In terms of finds today, we had more lovely sherds of Late Roman amphorae and a fantastic blue glass bead the presence of which was announced by a cheery WooHoo from the sieving area.

We also had a great team of helpers from the Aberdeen Young Archaeologists Club who helped to trowel clean an area.  They had a great talk from Monikie Rock Art (http://www.monikierockart.co.uk/)  as well about the realities of trying to carve stone in the Pictish period (one of my favourite things to ponder, personally).

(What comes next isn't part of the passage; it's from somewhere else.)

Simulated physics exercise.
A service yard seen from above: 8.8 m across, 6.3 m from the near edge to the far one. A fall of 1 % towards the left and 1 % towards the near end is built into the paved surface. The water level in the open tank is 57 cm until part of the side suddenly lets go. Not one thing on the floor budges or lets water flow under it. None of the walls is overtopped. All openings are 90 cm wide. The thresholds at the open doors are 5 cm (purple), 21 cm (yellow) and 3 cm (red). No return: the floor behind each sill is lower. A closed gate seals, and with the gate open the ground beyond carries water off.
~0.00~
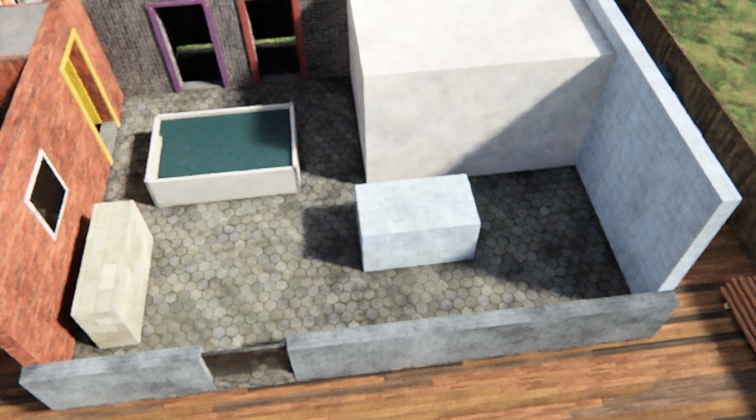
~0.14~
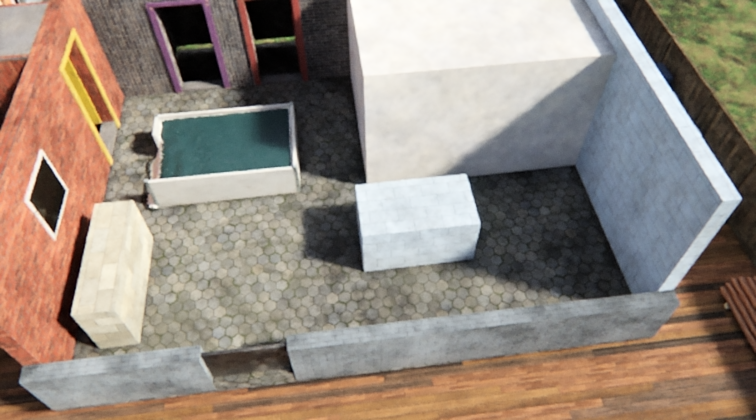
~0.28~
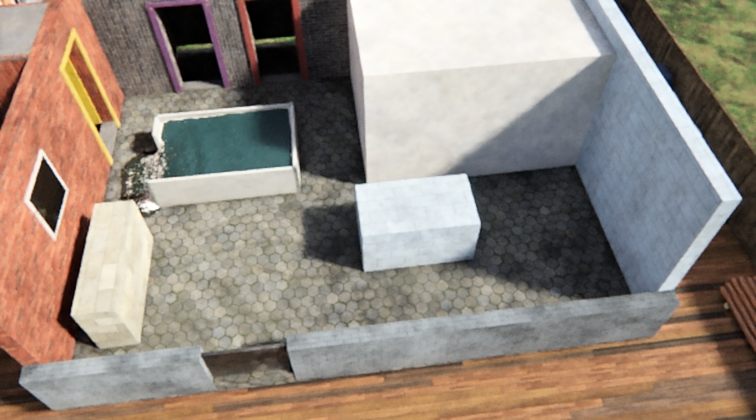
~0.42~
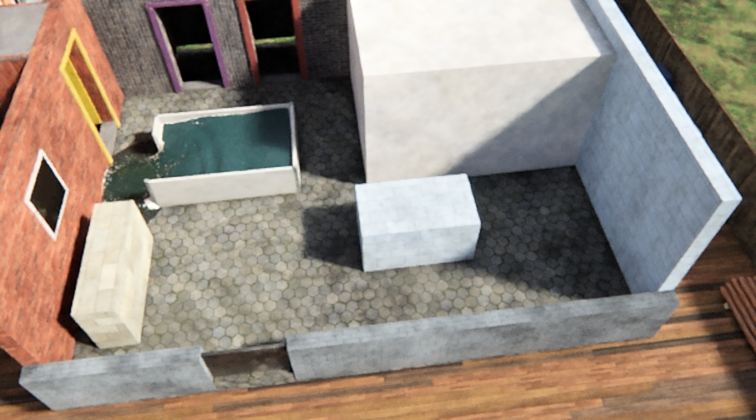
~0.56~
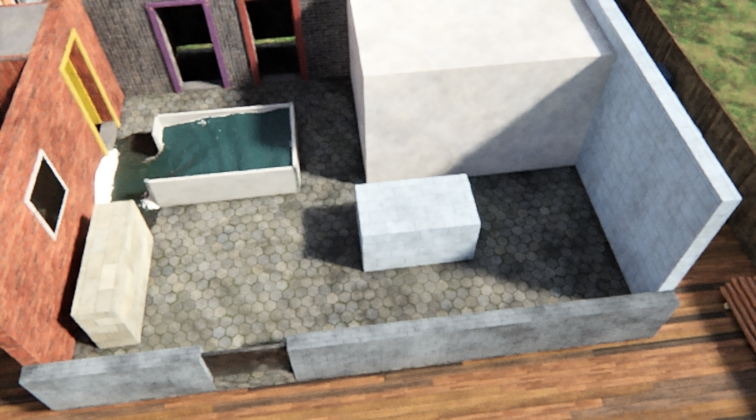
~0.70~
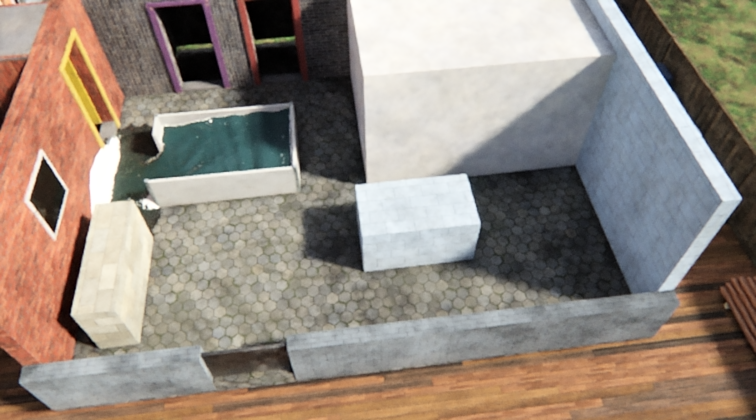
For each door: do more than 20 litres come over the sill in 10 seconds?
In the end purple door: Too much. Yellow door: Within bounds. Red door: Too much.
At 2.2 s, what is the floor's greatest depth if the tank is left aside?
Max around 48 cm.
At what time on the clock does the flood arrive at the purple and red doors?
The flood gets to purple at 2.0 s, while red is reached at 2.6 s.
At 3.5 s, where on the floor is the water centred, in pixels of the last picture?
Around (186, 190) in the last picture.
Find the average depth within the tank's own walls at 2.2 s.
Mean depth: About 30 cm.
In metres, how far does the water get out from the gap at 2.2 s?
Around 4.0 metres.
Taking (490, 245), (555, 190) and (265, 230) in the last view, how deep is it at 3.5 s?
Around 0 cm, 0 cm and 2 cm.
After 1.4 s water covers 10 % of the floor and is deepest (44 cm) near (116, 188); purple door not reached, yellow door 17 cm at the sill, 1 L in, red door not reached.
After 2.2 s water covers 20 % of the floor and is deepest (48 cm) near (68, 385); purple door 8 cm at the sill, 0 L in, yellow door 18 cm at the sill, 1 L in, red door not reached.
After 3.5 s water covers 50 % of the floor and is deepest (39 cm) near (70, 374); purple door 10 cm at the sill, 16 L in, yellow door 13 cm at the sill, 3 L in, red door 4 cm at the sill, 0 L in.
After 6.0 s water covers 80 % of the floor and is deepest (21 cm) near (68, 385); purple door 7 cm at the sill, 35 L in, yellow door 8 cm at the sill, 3 L in, red door 3 cm at the sill, 1 L in.
After 10.0 s water covers 100 % of the floor and is deepest (14 cm) near (299, 357); purple door 4 cm at the sill, 39 L in, yellow door 7 cm at the sill, 3 L in, red door 6 cm at the sill, 36 L in.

And of course we had the great Rhynie Woman on site making us all fat and happy with Pictish pizza and cake (mmmmm cake....). If you are in the area, you really need to come down next Saturday for the Open Day to experience it for yourself!

Saturday, 22 August 2015

Pot Luck!

A brilliant day back after yesterday's break.  We had lots of visitors to site today and the students were very busy giving tours, but in-between we managed to get quite a bit done.  Ditches are getting close to the bottom and ready for recording.  Other features are just getting started - and the annexe ditch is being difficult playing peek-a-boo.  It looks like is should be there, but keeps disappearing.  This is likely because the fill is redeposited sand which is very similar to the natural soil the ditch was dug into.

A few more finds today.  We have two iron buckles (found near each other so we call it the 'buckle hoard').  Their date is not very easy to figure out based on their shape, but they were found near a lovely handle from a pot.  We believe this to be the handle of an amphora and one of our key pieces of evidence for high status and trade here.  For those with a special interest, it appears to be Late Roman Amphora (once known as B ware), which probably dates to the 6th century AD.

Handle probably from 6th century imported pottery
The Rhynie Woman was on site today as well as Monikie Rock Art doing demonstrations.  There were lots of cinnamon buns (but you had to push Fred out of the way for them) and tasty cookies and coffee - plus the awesome Pictish Pizza! I could barely eat my lunch I was so full of cake (but I still managed it...).